Kathleen Norris
Lifetime Achievement Award Citation for Kathleen Norris
We thank Kathleen Norris for having invited readers to accompany her on a career-long pilgrimage into the imaginative realm where Christianity and literature intersect in graced acts of poetry and prose. To read Kathleen Norris is to contemplate how the mysteries of faith await to be rediscovered in the quotidian world. Whether taking us on a journey to the revelatory bleakness of Dakota, through the festal calendar of The Cloister Walk, into the religious vocabulary of Amazing Grace, or beyond the heartsickness of Acedia and Me, she has demonstrated how immersion in the local, temporal, linguistic, and biographical yields unexpected resources of creativity and beatitude.
Gary M. Ciuba, Kent State University
Introduction of Kathleen Norris at award presentation:
Kathleen Norris published her first collection of poetry, Falling Off, in 1971, and has added to it numerous further volumes of verse that meditate on her life, faith, landscape, and community, culminating in her 2001 collection titled Journey: New and Selected Poems. Bringing the precision of her poetry to her prose, Norris has also published seven works of nonfiction, which together amount to a series of reports on her personal pilgrimage through time and place. In both her poetry and her prose, Norris demonstrates how the creative imagination and the spiritual life converge in their joint recognition of the holiness that fills human experience wherever or whenever that experience happens—or, as the subtitle of Norris’s The Quotidian Mysteries (1998) suggests, “laundry” and “women’s work” form their own kind of “liturgy.”
There is much that could be said about Norris’s exploration of religious language in Amazing Grace: A Vocabulary of Faith (1998); her meditation on heart-sickness and creative inactivity in Acedia & Me (2008); or her biography of the saints, written for children, Holy Twins: Benedict and Scholastica (2001). But if you have not yet had the chance to read Norris, we would recommend that you start with the two works that firmly put her “on the map” for studies of Christianity and literature: Dakota: A Spiritual Geography (1993) and The Cloister Walk (1996).
Dakota recognizes the sacredness of place. Inspired by a return to her grandparents’ farm in Lemmon, South Dakota, the book, which was a New York Times bestseller, is grounded in the titular state as a way of exploring the geography of its author’s soul. The bleak and the sublime, the inner and outer, blur and blend into each other, as if territorial boundaries were meaningless for charting a spirit-scape. The Cloister Walk—answering Dakota—recognizes the sacredness of time. Although Norris’s decades in South Dakota rooted her in the Presbyterian tradition of her grandparents, she also became a Benedictine oblate and twice spent extended stays at St. John’s Abbey in Minnesota.

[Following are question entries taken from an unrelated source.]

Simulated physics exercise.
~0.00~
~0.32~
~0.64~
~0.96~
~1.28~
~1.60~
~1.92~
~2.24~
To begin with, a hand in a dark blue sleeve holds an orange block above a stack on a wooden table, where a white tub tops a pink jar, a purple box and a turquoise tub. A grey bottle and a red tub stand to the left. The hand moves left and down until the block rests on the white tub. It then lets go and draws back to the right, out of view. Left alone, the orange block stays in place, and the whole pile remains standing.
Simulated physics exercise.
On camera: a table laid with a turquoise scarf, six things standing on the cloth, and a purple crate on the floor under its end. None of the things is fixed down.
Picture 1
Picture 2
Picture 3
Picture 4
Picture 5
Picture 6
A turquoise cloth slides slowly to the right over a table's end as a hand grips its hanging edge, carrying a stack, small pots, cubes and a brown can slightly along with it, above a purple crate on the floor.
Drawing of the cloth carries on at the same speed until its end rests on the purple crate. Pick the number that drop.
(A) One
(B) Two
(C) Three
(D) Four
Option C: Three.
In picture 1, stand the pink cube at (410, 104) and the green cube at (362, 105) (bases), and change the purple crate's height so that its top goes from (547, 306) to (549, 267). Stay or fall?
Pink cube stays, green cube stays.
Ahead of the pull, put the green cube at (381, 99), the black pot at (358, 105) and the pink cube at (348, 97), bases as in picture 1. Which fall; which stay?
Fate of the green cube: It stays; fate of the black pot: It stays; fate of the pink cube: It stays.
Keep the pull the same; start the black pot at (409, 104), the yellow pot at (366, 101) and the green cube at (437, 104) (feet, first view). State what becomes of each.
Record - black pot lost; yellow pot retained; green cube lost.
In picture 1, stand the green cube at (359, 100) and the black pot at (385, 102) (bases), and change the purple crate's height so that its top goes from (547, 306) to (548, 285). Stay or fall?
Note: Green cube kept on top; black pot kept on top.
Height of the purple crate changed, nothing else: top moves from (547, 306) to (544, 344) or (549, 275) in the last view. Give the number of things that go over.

In The Cloister Walk, Norris chronicles how her residence with the Benedictines deepened her reckoning of days and seasons as she lived out the liturgy of the hours and the church calendar. A third work, The Virgin of Bennington (2001), is a kind of autobiographical prequel to these two masterpieces, and helps us understand that Norris’s writing is the grace-filled record of an expansive and remarkable journey of faith.
We are so grateful to Kathleen Norris for sharing that journey with us. As we follow her poetry and prose, she makes us feel that we trace our own journeys from heart-sickness to a creative abundance.